June 05, 2018, 07:09 AM
Filed Under: Energy

EV Energy Partners, L.P. announced that it has successfully completed its financial restructuring and has emerged from Chapter 11 as a new corporation under the name Harvest Oil & Gas Corp. 

Through the restructuring, Harvest has eliminated approximately $355 million of debt and accrued interest from its balance sheet and significantly enhanced its financial flexibility.  At its emergence, the Company entered into an amended and restated credit facility providing for a new reserve-based revolving loan agented by  JPMorgan Chase Bank with a maximum credit amount of $1 billion.
The initial borrowing base under the credit facility is $325 million, with the first scheduled redetermination of the borrowing base in April 2019.  Also, with total debt outstanding of $297 million, and cash on hand of approximately $21 million, total liquidity will be approximately $46 million.
The outstanding borrowings under the RBL bear interest at a rate equal to a customary interbank offered rate plus an applicable margin of 2.5% to 3.5% per annum, based upon utilization. The RBL is not subject to amortization. The RBL matures on February 26, 2021.
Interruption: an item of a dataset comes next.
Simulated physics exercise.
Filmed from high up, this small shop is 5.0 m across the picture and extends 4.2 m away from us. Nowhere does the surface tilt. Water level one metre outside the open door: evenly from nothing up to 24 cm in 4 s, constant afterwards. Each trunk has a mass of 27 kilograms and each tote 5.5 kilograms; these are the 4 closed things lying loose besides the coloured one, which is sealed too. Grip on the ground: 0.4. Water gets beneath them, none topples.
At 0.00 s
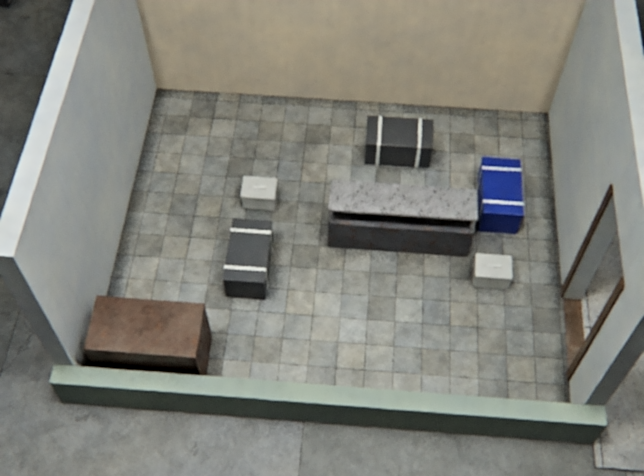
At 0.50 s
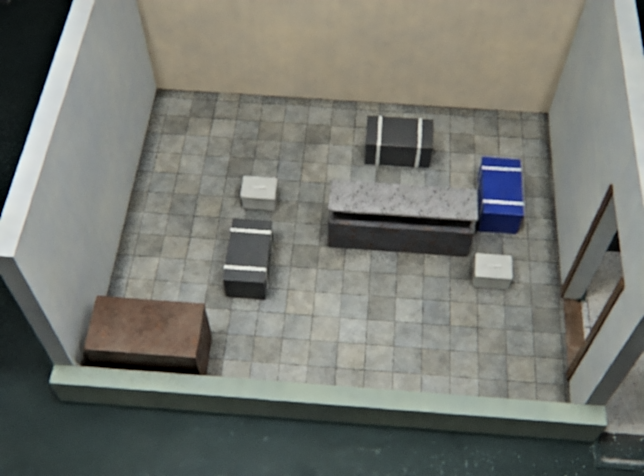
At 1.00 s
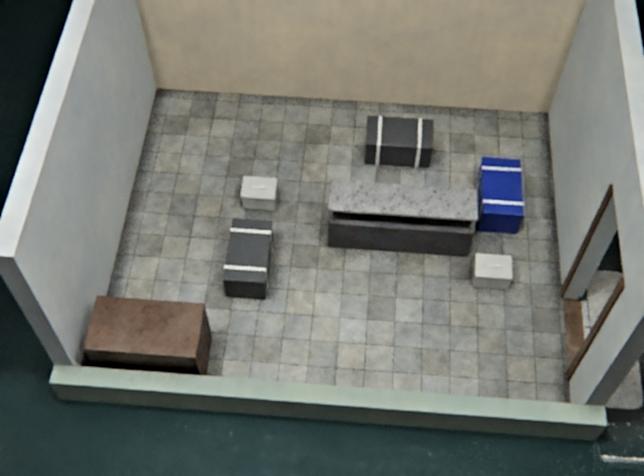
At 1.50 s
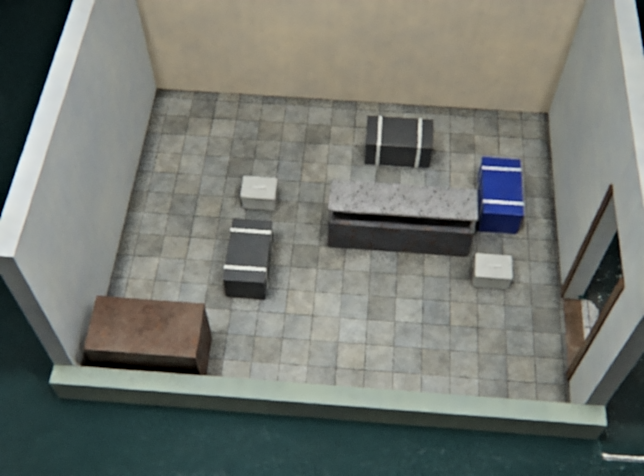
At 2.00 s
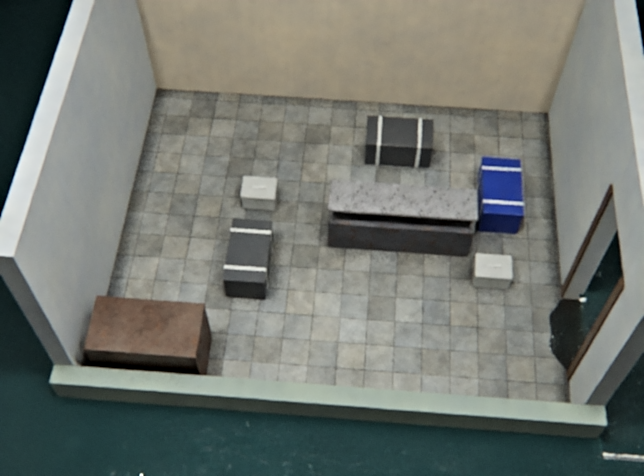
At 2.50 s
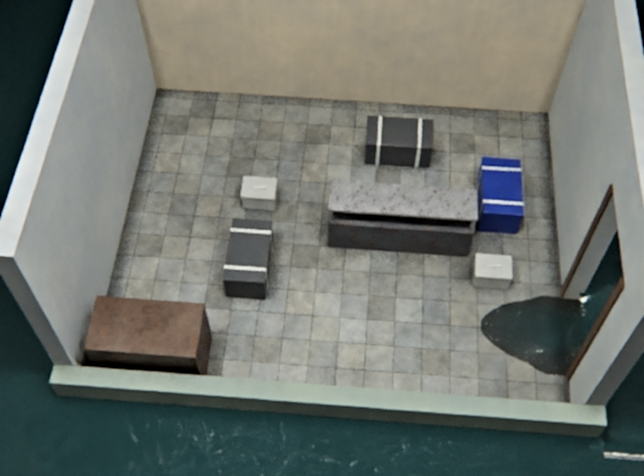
Dark water rises around the small shop, then spreads through the doorway onto the tiles.
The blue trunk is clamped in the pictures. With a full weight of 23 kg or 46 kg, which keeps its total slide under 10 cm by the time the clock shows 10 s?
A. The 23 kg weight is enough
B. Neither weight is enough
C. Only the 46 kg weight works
The 23 kg weight is enough.
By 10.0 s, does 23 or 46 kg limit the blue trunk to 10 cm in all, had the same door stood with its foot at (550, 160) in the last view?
Under that setup, the heavy option is needed.
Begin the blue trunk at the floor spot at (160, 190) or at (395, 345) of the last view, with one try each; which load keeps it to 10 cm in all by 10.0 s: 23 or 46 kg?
Log: Try 1 the heavier pick is required; try 2 neither pick works.
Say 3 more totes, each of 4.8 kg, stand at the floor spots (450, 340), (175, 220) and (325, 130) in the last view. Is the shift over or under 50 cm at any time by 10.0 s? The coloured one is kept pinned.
Listed in turn, they go over the bar, over the bar, beneath the bar.
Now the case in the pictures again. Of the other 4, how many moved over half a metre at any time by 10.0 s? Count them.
3.
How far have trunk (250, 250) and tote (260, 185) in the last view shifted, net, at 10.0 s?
200 cm and 50 cm respectively.
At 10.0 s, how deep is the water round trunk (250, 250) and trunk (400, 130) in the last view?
Around 9 cm and 2 cm.
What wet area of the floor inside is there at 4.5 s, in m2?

Michael E. Mercer, President and Chief Executive Officer, commented that, “Today begins an important new chapter for our Company. With significantly less debt, we have ample liquidity and expect to generate free cash flow in excess of our planned capital requirements.  We are confident that our diverse asset base will serve as a foundation for our future success.”

Kirkland & Ellis LLP served as legal counsel and Perella Weinberg Partners LP served as financial advisor to the Company in connection with its restructuring efforts.

Akin Gump Strauss Hauer & Feld LLP served as legal counsel and Intrepid Partners LLC served as financial advisor to certain noteholders.

Simpson Thacher & Bartlett LLP served as legal counsel and RPA Advisors, LLC served as financial advisor to the administrative agent for the lenders.

Following completion of the restructuring, the Company will have 10 million shares of its common stock outstanding and 0.8 million of warrants with a five-year term to purchase a share of common stock at an exercise price of $37.48.  The Company expects that its shares of common stock will be traded and quoted on the OTC Pink Market under the ticker symbol “HVST”.